The sad part is that current GI issues are all pretty much nothing but this...bizarre mess.  It's like a glimpse into an alternate universe were Yahtzee isn't allowed to swear like an angry sailor and stuck doing free-verse at nighttime coffee joints.  All the honest hostility has been replaced with passive-aggressive hipster cattiness.




Not that us Philistines would get what they're whining about.  Also, Philistines were actually a helluva lot more advanced than most people realized, so nyah.

Friday, October 3, 2014

Diabolic Ramblings

Been tearing about on Diablo 3 some more.  Cleaving a bloody swath through the hordes of wickedness and grabbing all the shinies doesn't really get old, to be honest.

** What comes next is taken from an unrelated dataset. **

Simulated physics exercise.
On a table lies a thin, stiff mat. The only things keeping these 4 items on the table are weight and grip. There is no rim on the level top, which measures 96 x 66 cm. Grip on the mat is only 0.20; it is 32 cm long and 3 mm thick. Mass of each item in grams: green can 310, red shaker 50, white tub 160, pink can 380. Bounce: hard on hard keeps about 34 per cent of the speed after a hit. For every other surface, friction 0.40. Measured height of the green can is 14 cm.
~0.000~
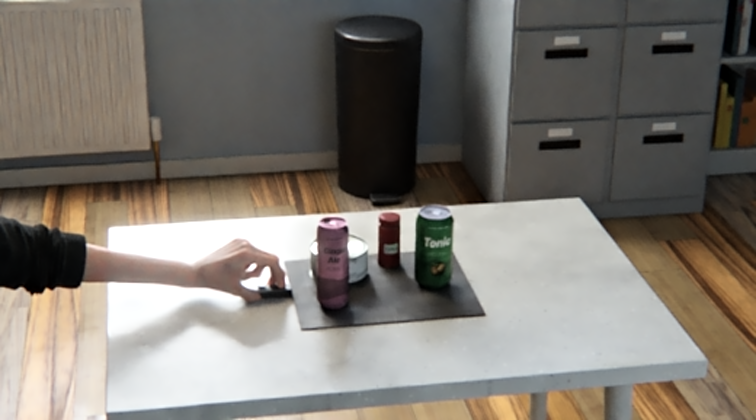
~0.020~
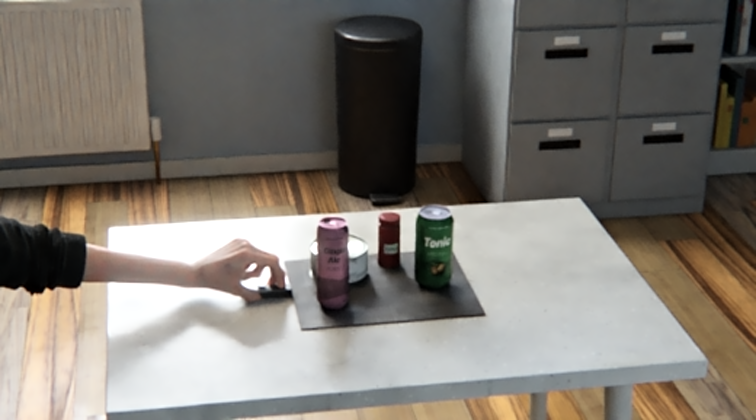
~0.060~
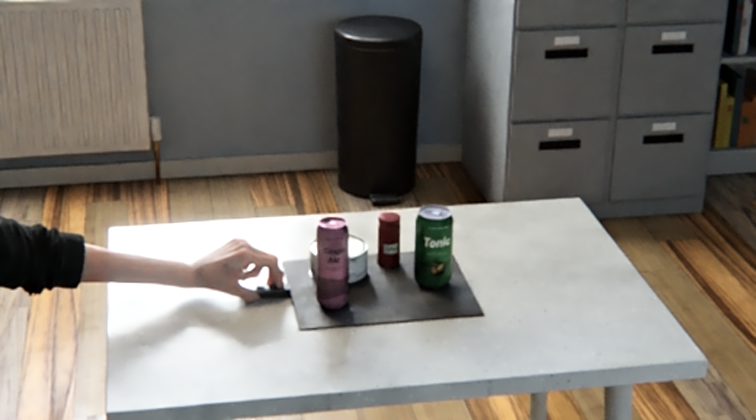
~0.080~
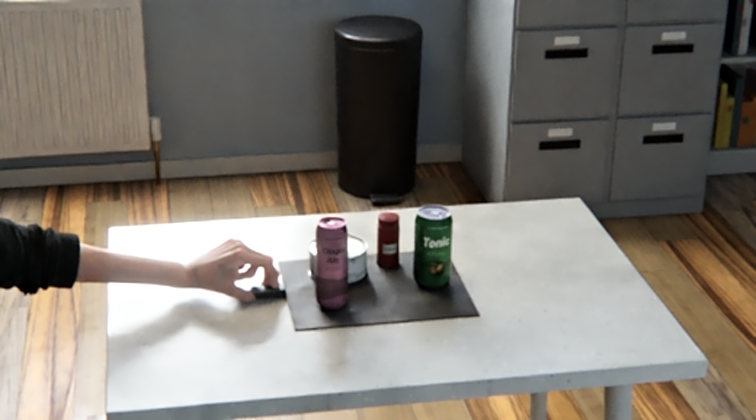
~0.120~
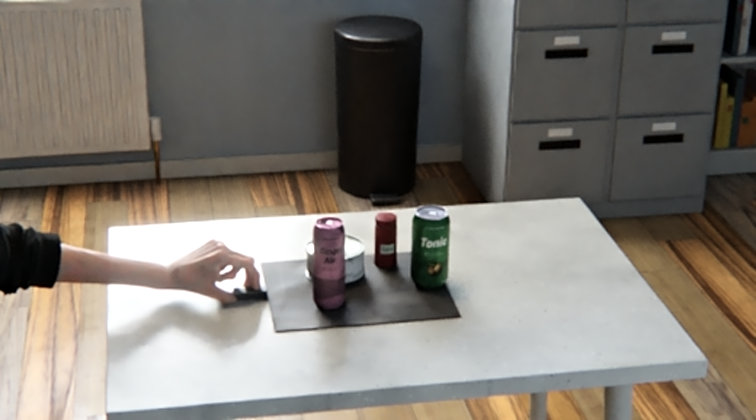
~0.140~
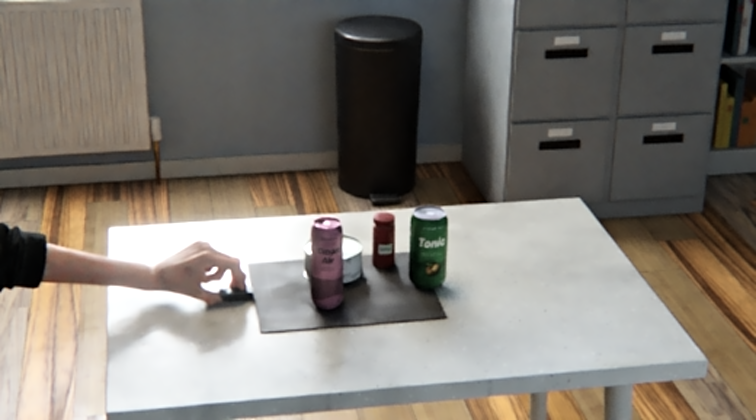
A hand pulling a dark mat leftward across a pale table, the cans, red shaker and white tub on it shifting slightly left.
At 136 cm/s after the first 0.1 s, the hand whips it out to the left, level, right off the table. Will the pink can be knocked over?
It ends up off its base.
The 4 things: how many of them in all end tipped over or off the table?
Tally: 1.
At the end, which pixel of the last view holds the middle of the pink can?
Roughly at pixel (184, 302).
By 0.24 s, mat pulled 20 cm; pink can 4 cm from its spot near (310, 265); red shaker tilted 4°; green can tilted 3°.
By 0.34 s, mat pulled 34 cm; pink can 9 cm from its spot near (281, 267); red shaker tilted 14°; white tub 9 cm from its spot.
By 0.54 s, mat pulled 61 cm; pink can tilted 28° near (230, 270); white tub 15 cm from its spot; red shaker tilted 8°.
By 0.74 s, mat pulled 86 cm; pink can on its side near (187, 300); white tub 15 cm from its spot; red shaker 4 cm from its spot.
When it is over (1.3 s), lying over on the table, pink can; not toppled but over 6 cm from the start, white tub; the other 2 within 6 cm of the start. End places, in pixels of the last picture, pink can near (184, 302).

Whether any of us admit it or not, a typical playstyle for just about everyone is smash-and-grab with capers.  I still like having crafting  along for the ride, especially since it's reliant on recycling excess goodies.  Diablo is actually a good deal more upfront about the whole thing.  Tristram's economy is based on looting dungeons, pillaging monsters, and robbing the dead.  Even all the heroes and followers, who really come across as people that don't give a kobold's ass about filthy lucre, tear about and take everything that isn't nailed down.  The scoundrel seems to be the only openly greedy one of the bunch.


By the way, the Crusader/Templar bromance the dialogue implies is fricking hilarious, but hell, closer to reality when it come to warrior types.  Just no air guitar, please.


In other news, my thumbs kept mysteriously sliced open.  Took two damn months to figure out my apparent subconscious emo tendencies were actually my belt developing some ever-so-slight burrs on the buckle.  Wish the truth hadn't been so costly, though; tons of bandages and an out-of-print Videssos book all bloodied up now.  Still better than finding a secret stash of Green Day and black candles hiding somewhere though.  September's very over, so I'm awake now.